5. A lot of people have faced consequences from Jan. 6, but they're mostly not the people at the top – yet.

In her opening statement, Cheney noted the consequences that many have faced already due to Jan. 6.

"Hundreds of our countrymen have faced criminal charges," Cheney said. "Many are serving criminal sentences because they believed what Donald Trump said about the election and they acted on it. They came to Washington D.C., at his request, they marched on the Capitol at his request and hundreds of them besieged and invaded the building at the heart of our constitutional Republic."

More than 840 people have been charged from the Jan. 6 riot and insurrection, but many have said – and the committee has shown – that Trump is who inspired them to be there, and there have been relatively few consequences for him and those in his inner circle who spurred them on.

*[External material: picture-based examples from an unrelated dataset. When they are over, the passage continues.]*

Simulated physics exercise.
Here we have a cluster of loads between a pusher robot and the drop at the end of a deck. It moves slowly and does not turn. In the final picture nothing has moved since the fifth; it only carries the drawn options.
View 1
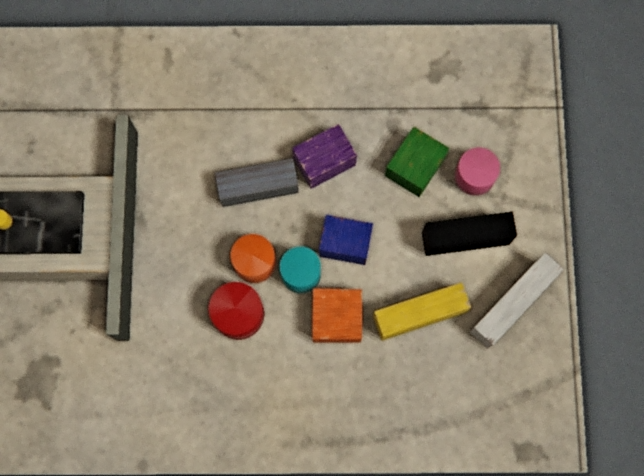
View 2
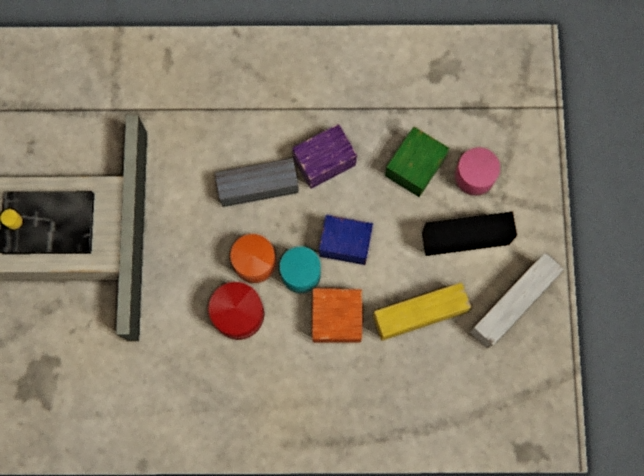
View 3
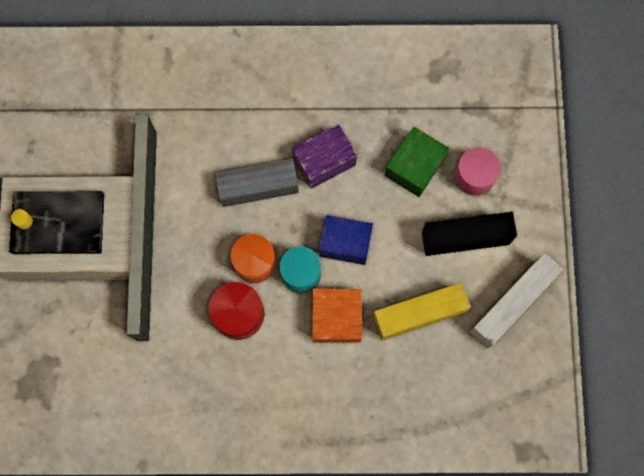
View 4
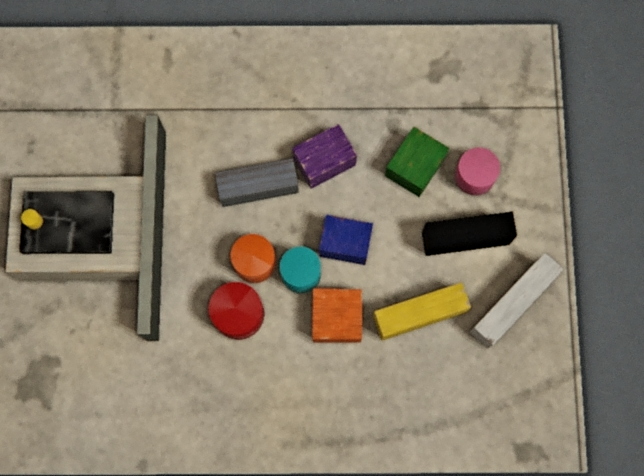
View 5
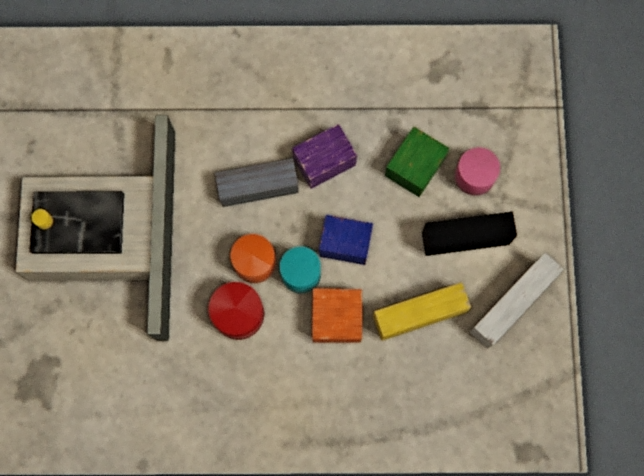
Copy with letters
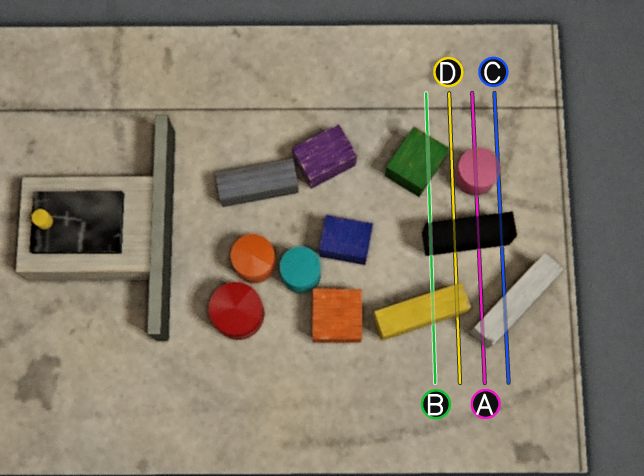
Pusher robot with a wide front plate creeping right across a stained deck toward a cluster of motionless coloured blocks and canisters.
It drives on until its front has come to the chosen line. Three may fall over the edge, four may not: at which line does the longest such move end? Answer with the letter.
C is the last line within the limit.
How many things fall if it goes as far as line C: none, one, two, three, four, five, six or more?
In all, three.
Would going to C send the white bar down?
Yes.
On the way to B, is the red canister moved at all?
By then, yes.
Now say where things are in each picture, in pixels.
In the first picture, green crate (416, 162); pink canister (477, 172); red canister (237, 311).
In the second picture, robot (54, 222); white bar (517, 301).
In the third picture, robot (64, 222); yellow bar (422, 312).
In the fourth picture, robot (74, 222); purple crate (325, 157).
In the fifth picture, robot (84, 222); orange canister (254, 259); turquoise canister (301, 270); grey stick (257, 183).
On the copy, A at (478, 233); B at (431, 233); C at (501, 233); D at (454, 233).
On C. First, robot (208, 221); yellow bar (438, 313); orange crate (365, 324).
Then, robot (333, 221); white bar (535, 306); pink canister (507, 172).
Finally, robot (431, 220); white bar over the edge; black stick over the edge; three fallen.
By contrast, A is within the limit but short; B is within the limit but short; D is within the limit but short.
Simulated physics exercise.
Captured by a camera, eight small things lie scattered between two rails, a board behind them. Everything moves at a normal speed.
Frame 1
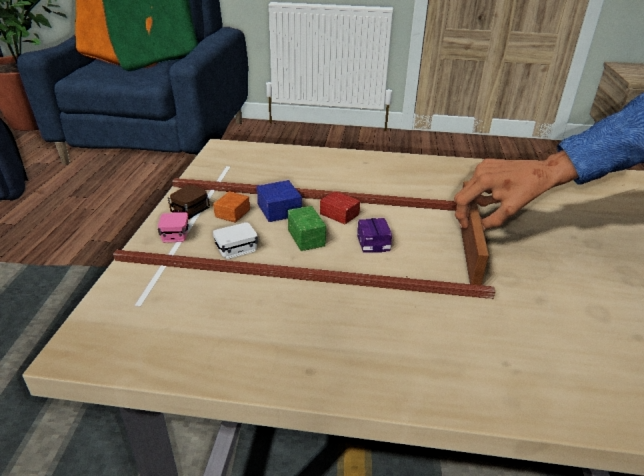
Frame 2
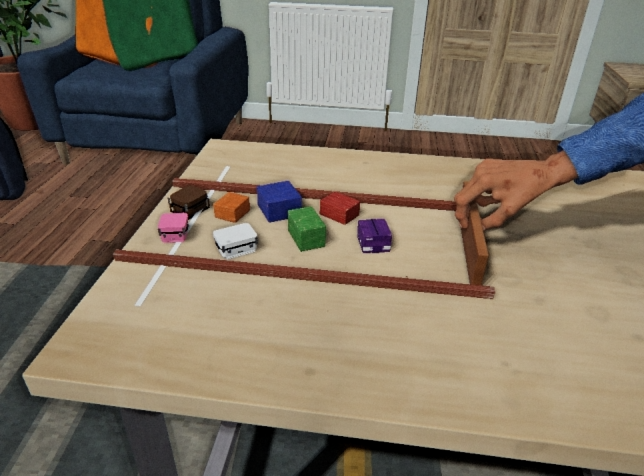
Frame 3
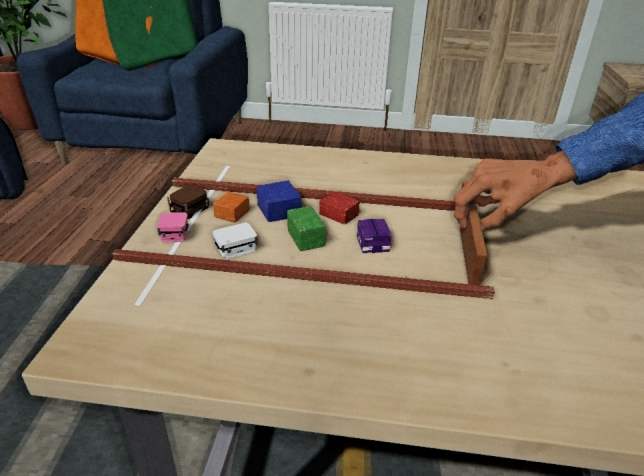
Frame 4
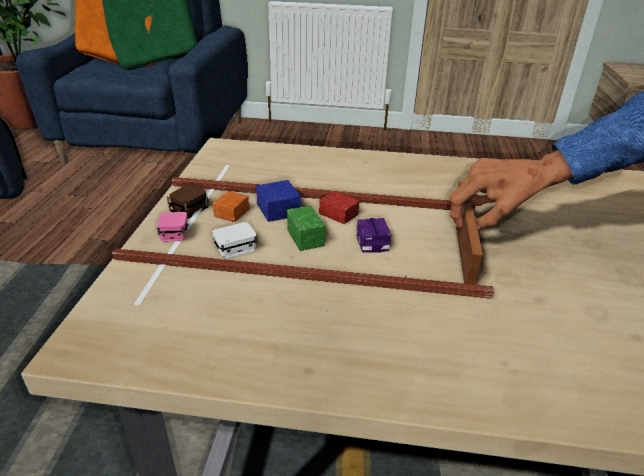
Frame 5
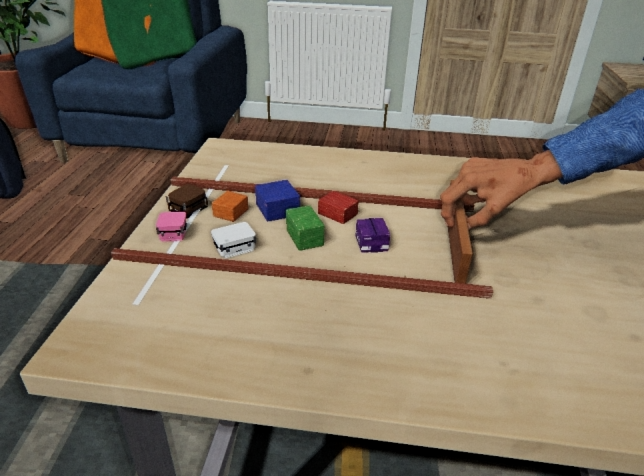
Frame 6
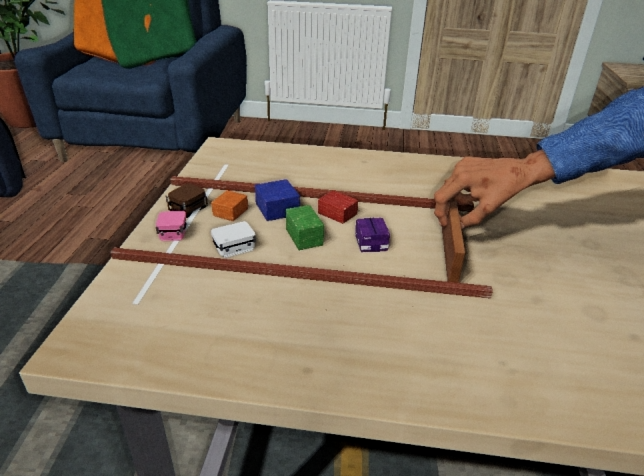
A hand slides a wooden board slightly left between two rails toward scattered colourful blocks.
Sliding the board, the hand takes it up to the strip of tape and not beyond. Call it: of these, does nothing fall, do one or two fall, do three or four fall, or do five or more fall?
Three or four fall.
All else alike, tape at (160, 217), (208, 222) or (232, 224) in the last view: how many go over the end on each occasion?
Going through them in order, you'd see 5, 2 and 1.
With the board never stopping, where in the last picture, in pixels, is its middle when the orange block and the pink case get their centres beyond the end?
Near (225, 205) and (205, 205).
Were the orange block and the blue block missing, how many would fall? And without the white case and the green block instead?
That makes 2 fallen, then 3 fallen in the other try.
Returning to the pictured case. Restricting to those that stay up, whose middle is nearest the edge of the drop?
Green block.
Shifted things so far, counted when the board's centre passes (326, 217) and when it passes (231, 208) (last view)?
At the first place 4, at the second 8.
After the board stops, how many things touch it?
Looks like 3 of them, all told.
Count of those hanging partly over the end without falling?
I'd put it at 1.
A little later, none off yet; brown case at rest near (187, 201); pink case at rest near (172, 227); orange block at rest near (230, 205).
Next, none off yet; brown case shifted about its own width near (168, 201); pink case at rest near (172, 227); orange block shifted about its own width near (193, 202).
When it is over, the number that fall off is three or four; down, blue block, orange block, pink case and brown case.
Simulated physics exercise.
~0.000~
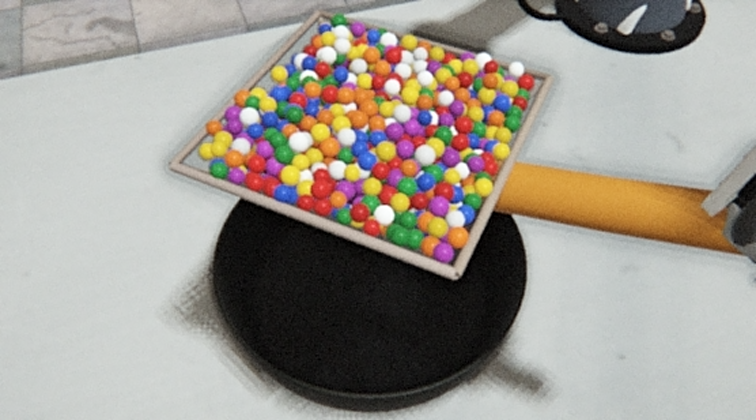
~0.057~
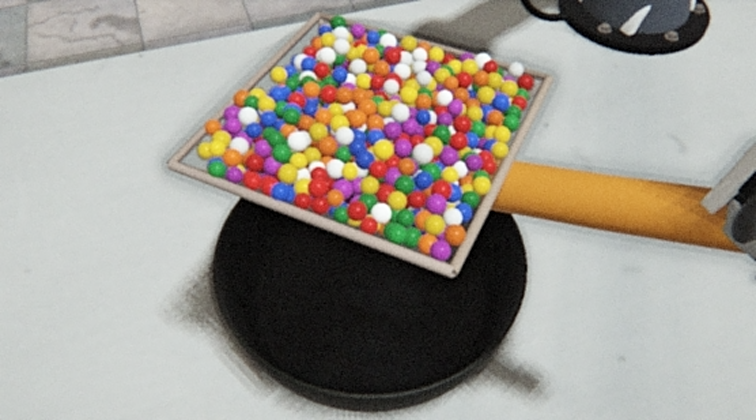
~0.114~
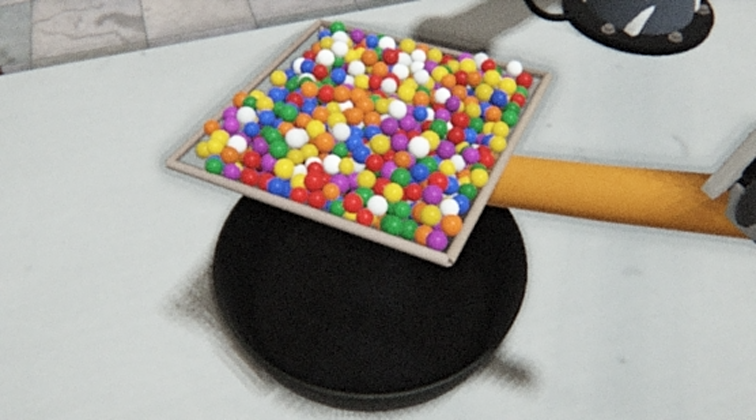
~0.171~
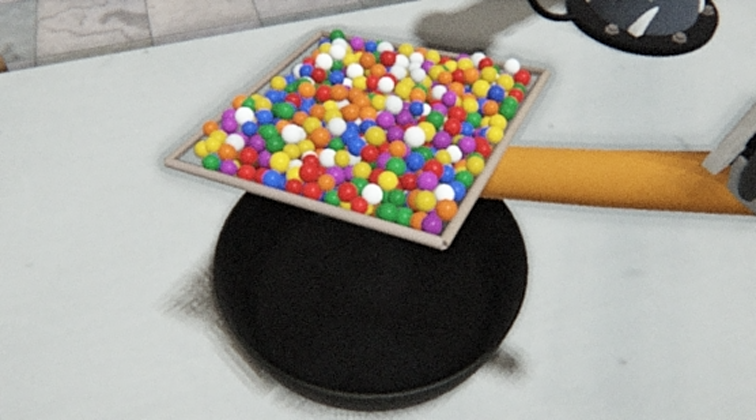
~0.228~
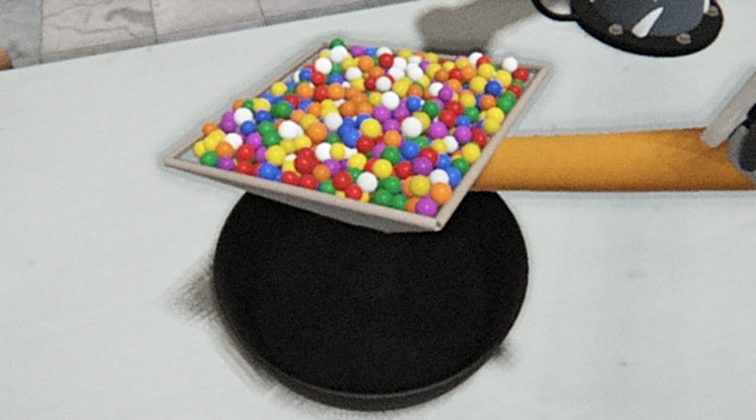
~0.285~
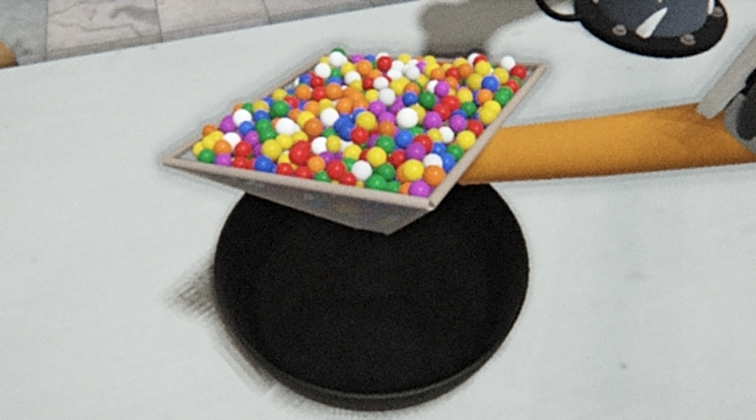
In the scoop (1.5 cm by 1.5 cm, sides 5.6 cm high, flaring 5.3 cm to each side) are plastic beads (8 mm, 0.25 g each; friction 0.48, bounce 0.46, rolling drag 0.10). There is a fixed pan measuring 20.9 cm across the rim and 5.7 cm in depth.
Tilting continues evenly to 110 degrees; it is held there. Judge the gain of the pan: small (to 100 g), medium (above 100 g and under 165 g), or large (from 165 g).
Gain: Large.
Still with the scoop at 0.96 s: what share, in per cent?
It should be holding somewhere around 15 per cent then.
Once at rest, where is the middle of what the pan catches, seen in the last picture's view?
Somewhere about (343, 256) in the final view.
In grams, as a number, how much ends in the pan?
Mass reading, approx.: 220 g.
Then, at 0.65 s, tilt 52 degrees; 1 g in the pan, scoop holds 95 %.
After 0.96 s, tilt 80 degrees; 159 g in the pan, scoop holds 15 %.
After 1.24 s, tilt 105 degrees; 223 g in the pan, scoop holds 0 %.
After 1.51 s, tilt 110 degrees; 223 g in the pan, scoop holds 0 %.
At rest (1.8 s), 223 g in the pan, scoop holds 0 %.
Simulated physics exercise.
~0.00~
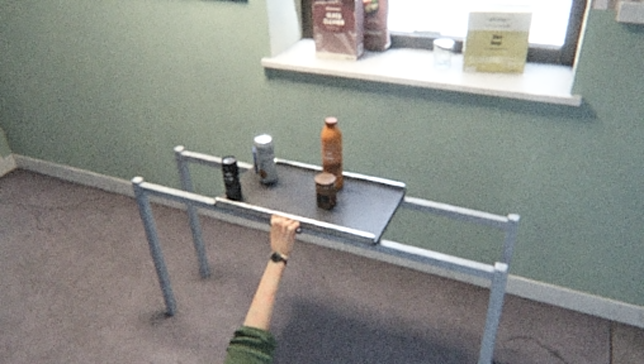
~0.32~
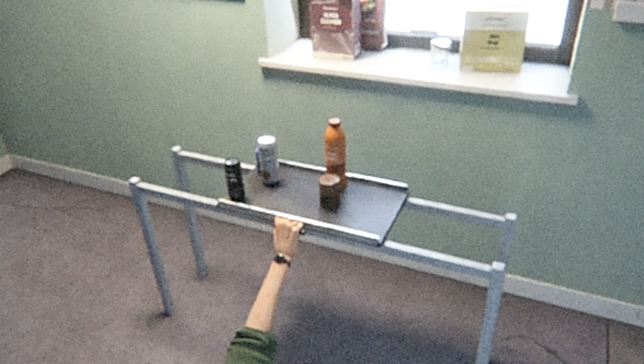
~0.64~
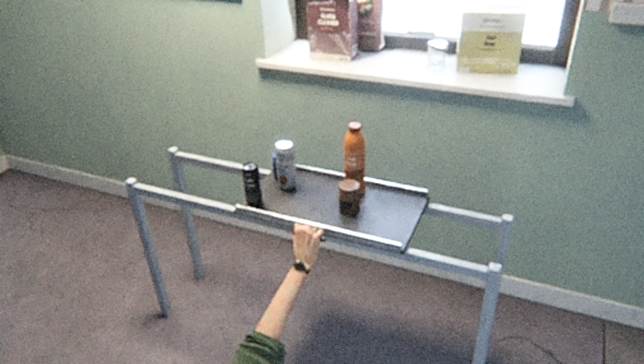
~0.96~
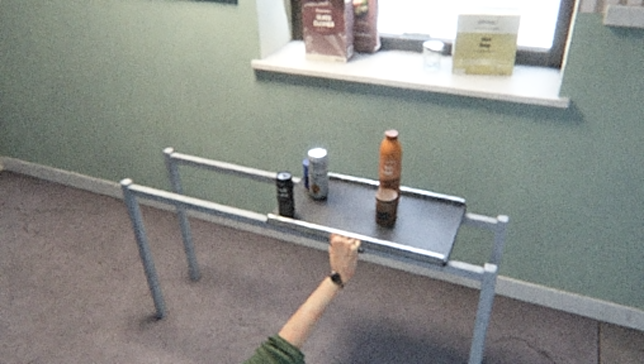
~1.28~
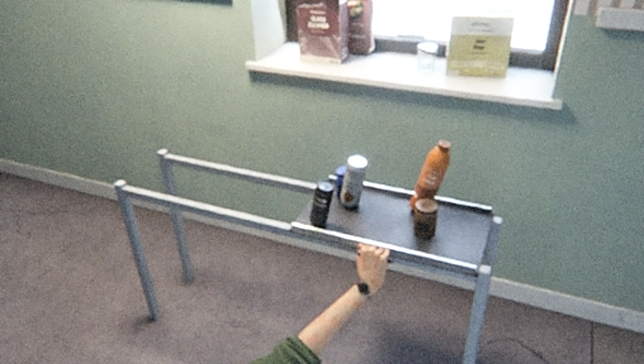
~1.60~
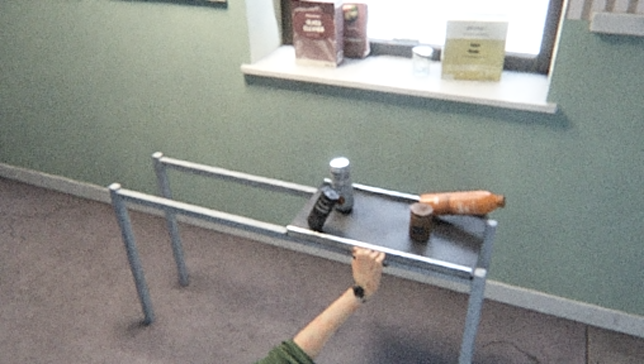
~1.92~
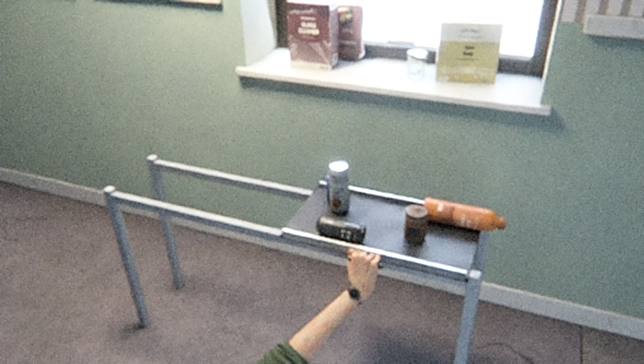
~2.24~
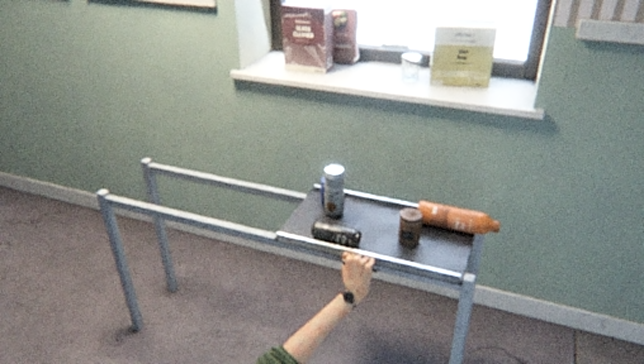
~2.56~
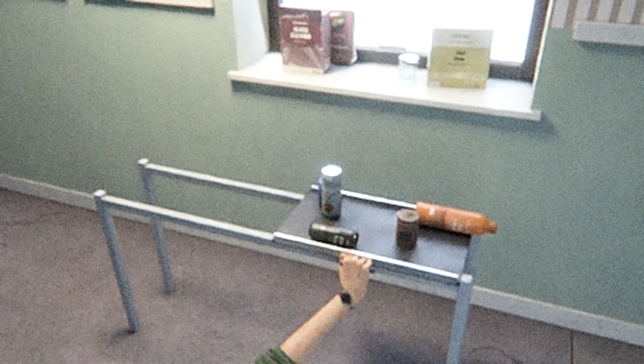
In a green-walled room with a windowsill, a hand slides a tray of containers right along a metal frame until it stops; the orange bottle topples, then the black can tips over, and both lie on the tray while the white can and brown jar stay upright.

"As one conservative editorial board put it recently, 'Mr. Trump betrayed his supporters by conning them on January 6th, and he is still doing it," Cheney continued.

6. Over two days of hearings, the committee is methodically establishing the building blocks of their public prosecution that Trump is responsible for Jan. 6.

The committee's case against Trump essentially boils down to this:

-He had the motive (and of course opportunity as president) – to cling to power and to make money.

-He had the capacity to incite violence. That was evidenced by the testimony of former Philadelphia City Commissioner Al Schmidt. Once Trump went after him on Twitter, Schmidt said he faced death threats.

-And people acted on what he said. That was clear from testimony from white nationalists Thursday, who said they went to D.C. because they believed they were acting at Trump's behest. And then after a day of hearing all of the false conspiracies and election lies Trump was throwing out, there was video of people on Jan. 6 echoing those lies.

There are five more hearings to come, including Wednesday and Thursday.

Some 20 million people watched Thursday night. The question is how many will be following and taking in the material themselves rather than through their preferred ideological source of information.